Ist all das, was wir sehen, nur ein zittriger Dokumentarfilm aus der Stummfilm Zeit, dem man als Soundtrack Musik von Verdi unterlegt hat? Oder sind wir im 19. Jahrhundert, in der Entstehungszeit der Verdi Oper? Ist der König in seinem Generalslook vielleicht eine Karikatur der heutigen spanischen Bourbonen? All dies und noch vieles mehr sorgte offensichtlich für Irritationen bei nicht wenigen Besuchern, die wohl nur Opernkulinarik und nicht eine Deutung gegen den Strich erwartet hatten.
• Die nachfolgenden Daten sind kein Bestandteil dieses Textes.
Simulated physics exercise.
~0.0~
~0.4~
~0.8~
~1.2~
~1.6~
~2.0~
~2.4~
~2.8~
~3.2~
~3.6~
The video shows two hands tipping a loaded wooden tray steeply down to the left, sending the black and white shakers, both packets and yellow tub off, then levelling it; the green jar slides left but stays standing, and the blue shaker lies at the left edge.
Und gegen den Strich gebürstet wird diese Grand-Opéra in der Tat – und dies nicht nur bei der Figur des Don Carlos. Der König ist kein seniler Opa, sondern ein Mann in den besten Jahren. Wenn er sein berühmtes Lamento singt, dann hockt kein Greis mit Wadenwickeln auf seiner Bettstatt, sondern ein frustrierter Liebhaber, der sich gerade mit der Eboli vergnügt hat, hockt zwischen den Sesseln in seinem kleinbürgerlichen Wohnzimmer. Der König ist nichts anderes als ein triebgesteuerter Mann in der Midlifekrise.  Das ist mehr als  eine ‚Dekonstruktion‘,  das ist eine Parodie der Wunschkonzert Lamento Arie. „Elle ne m’aime pas! non!“

Und in diesem Sinne geht es weiter. Der so edle Rodriguez ist kein Freiheitskämpfer, sondern die Parodie eines Gutmenschen, der alles besser weiß und mit dem Kopf durch die Wand will. Élisabeth de Valois ist ein willenloses, verhuschtes Mäuschen, das  sich in den Selbstmord flüchtet, das von der schönen, ehrgeizigen Eboli, einer femme fatale, geradezu an die Wand gespielt wird.

Das mag alles ein bißchen zu viel sein für ein Publikum, das an eher konventionelle Inszenierungen gewöhnt ist. Aber ist das ein Grund, einen so intelligenten und provokativen Theatermacher wie Warlikowski, der in seinen Inszenierungen immer wieder eine neue, eine oft unerwartete Deutung altbekannter Stücke vorschlägt, auszubuhen?

Für mich ist der Pariser Don Carlos in Musik und Szene großes,  brillantes Musiktheater.

Wir sahen am 13. Oktober 2017 die zweite Aufführung dieser Produktion. Die Premiere .war am 10. Oktober 2017.